Allí aguarda su director, David Weeden, quien recuerda que fue fundada en los años setenta, cuando la localidad sufrió una explosión demográfica sin precedentes, que llenó Mashpee de forasteros, en muchos casos veraneantes, y dejó a su tribu en minoría (hoy representan el 20% de la población). “En los ochenta y noventa era el municipio que más crecía en Estados Unidos”, dice Weeden. “En noviembre, mes de los nativos en Estados Unidos, y en torno a Acción de Gracias, recibimos más atención, pero este museo está para recordar nuestra historia durante todo el año. Para recordar también que continuamos peleando por las mismas cosas cuatro siglos después: nuestra tierra, nuestra lengua y nuestro derecho a existir. Y que seguimos aquí. No éramos salvajes, en contra de lo que muchos piensan, vivíamos en armonía entre nosotros y con la naturaleza antes de la llegada de los europeos. Ojalá hubieran estado dispuestos a aprender algo de mi pueblo, en lugar de imponernos las reglas de una sociedad de la que aparentemente huían. Tal vez entonces el problema del cambio climático no sería tan grave ahora. Aquello fue el principio de nuestro fin. Por eso no vemos sentido a celebrar nada que no celebremos en varias festividades de la cosecha a lo largo de todo el año, como no sea el National Day of Mourning”.
Esa protesta se convocó por primera vez en 1970, cuando el gobernador de Massachusetts invitó al líder Wampanoag Frank James a pronunciar un discurso por el 350º aniversario de la llegada del Mayflower.

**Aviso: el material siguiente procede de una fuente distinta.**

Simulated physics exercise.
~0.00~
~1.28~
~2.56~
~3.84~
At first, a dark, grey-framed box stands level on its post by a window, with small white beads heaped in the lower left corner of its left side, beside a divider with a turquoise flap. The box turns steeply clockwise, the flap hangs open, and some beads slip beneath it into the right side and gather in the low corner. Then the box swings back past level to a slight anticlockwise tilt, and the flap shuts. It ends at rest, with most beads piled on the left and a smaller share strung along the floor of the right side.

Cuando el gobernador lo leyó, le exigió que lo cambiara. James se negó y surgió la idea de la manifestación. Dejarán de hacerla cuando conquisten la igualdad de derechos. El texto empezaba así: “Nosotros, los Wampanoag, te dimos la bienvenida, hombre blanco, con los brazos abiertos, sin saber que 50 años después ya no seríamos un pueblo libre”.

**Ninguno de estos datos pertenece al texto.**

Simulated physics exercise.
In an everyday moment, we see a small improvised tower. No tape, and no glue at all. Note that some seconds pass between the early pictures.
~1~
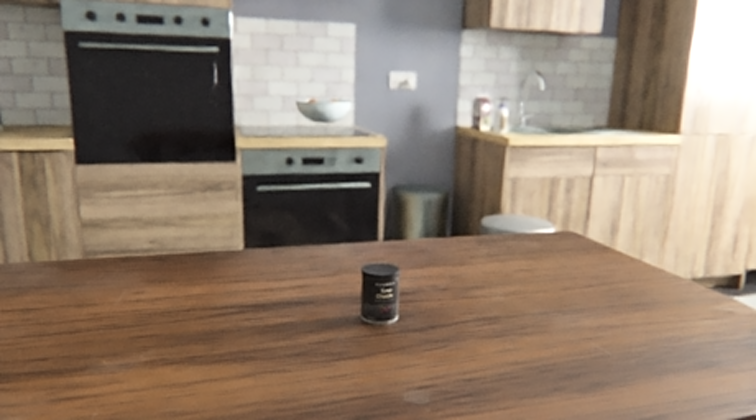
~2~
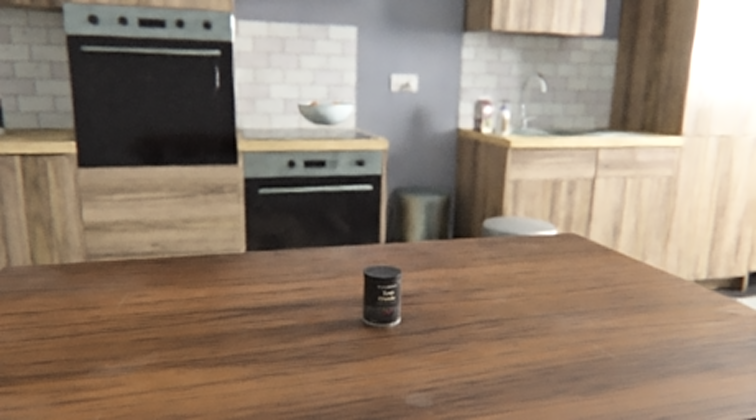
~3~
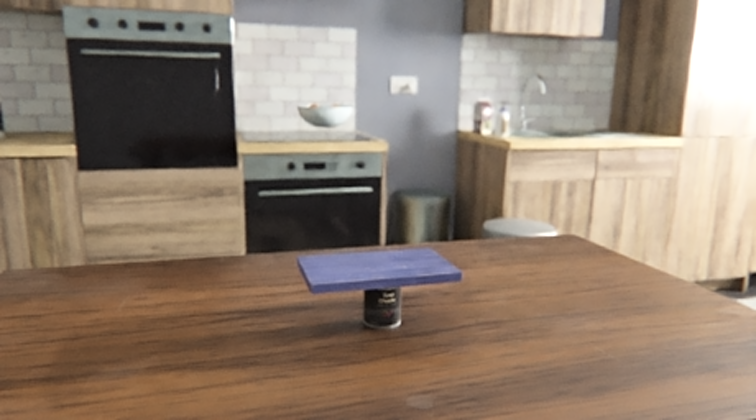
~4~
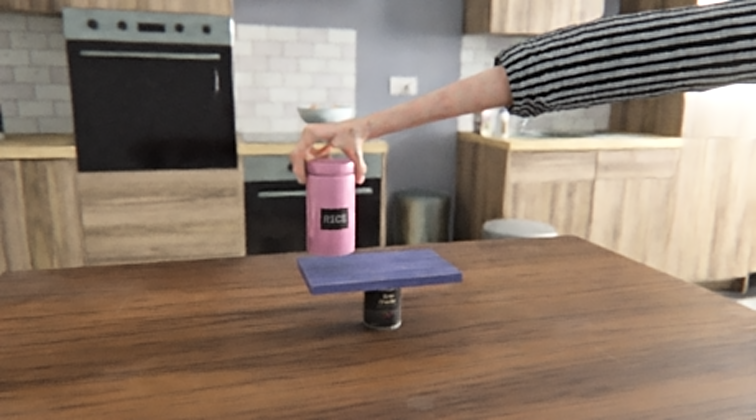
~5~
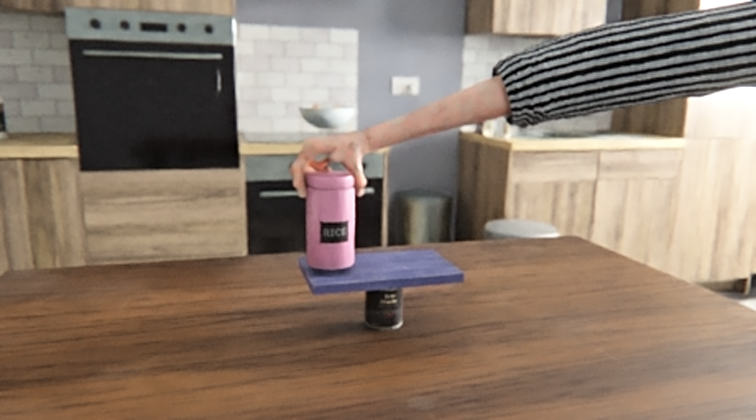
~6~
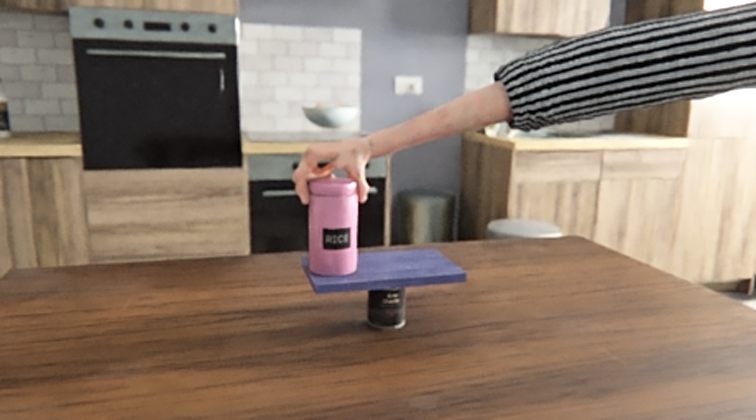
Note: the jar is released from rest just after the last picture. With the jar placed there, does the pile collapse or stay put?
It collapses.
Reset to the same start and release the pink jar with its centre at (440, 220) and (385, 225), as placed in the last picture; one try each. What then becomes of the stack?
It tips over first and stays steady second.
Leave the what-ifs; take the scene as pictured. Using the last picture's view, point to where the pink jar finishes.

De los años setenta proceden también los primeros esfuerzos por reclamar legalmente la tierra. Hoy cuentan con 320 acres. Dos familias de los Wampanoag, los Mahspee y los Aquinnah, gozan de reconocimiento federal, requisito previo para acceder al establecimiento de una reserva. Lo lograron al final del segundo mandato de Bush hijo. Obama les ratificó ese derecho, que la Administración de Trump les disputó en los tribunales. En febrero de este año, ya con Biden, el Gobierno federal decidió dejar de cuestionar su título. Ahora, con el nombramiento como secretaria de Interior de Deb Haaland, miembro de la tribu india del Pueblo de la Laguna, de Nuevo México, los Wampanoag, a los que también se conoce como el Pueblo de la Primera Luz, ven soplar vientos más favorables en Washington.
Pese a lo cual, todos los nativos americanos consultados para este reportaje respondieron afirmativamente a la pregunta de si sufren racismo en su vida cotidiana. Moskwetah recordó que Massachusetts aún no ha sustituido su “escudo, con la representación ofensiva de un indio”. Que muchos en Halloween “se visten como Pocahontas sin reparar en lo que implica ese gesto”. Y que hay equipos deportivos, como los Kansas City Chiefs, que “perpetúan los estereotipos negativos de siempre”. También, que su gobernador, el republicano Charlie Baker, no ha abrazado aún el cambio de denominación de la fiesta del Día de Cristóbal Colón por el Día de los Indígenas (la capital, Boston, lo hizo en octubre).
“Incluso cuando quieren echar una mano y relatar nuestra historia, lo hacen de un modo que es esencialmente racista, porque al hacerlo no cuentan con nosotros”, explica Coombs, quien, al final de su conversación con EL PAÍS, señaló el lugar donde se cree que hace 400 años se celebró la cena. Hoy es un cruce de calles con un semáforo, una tienda de bocadillos y una oficina de correos. Allí, una placa recuerda otro hecho desgraciado para los Wampanoag: la derrota de Metacomet, hijo de Osamequen, en la sangrienta Guerra del Rey Felipe (1675-1678), un levantamiento contra los colonos que fue sofocado con crueldad. Al líder rebelde le cortaron la cabeza. Estuvo expuesta durante 25 años a la vista de todos.
Está claro que por aquel entonces el negocio de la memoria no resultaba un asunto tan resbaladizo como ahora, pero desde luego sabía ser mucho más cruel.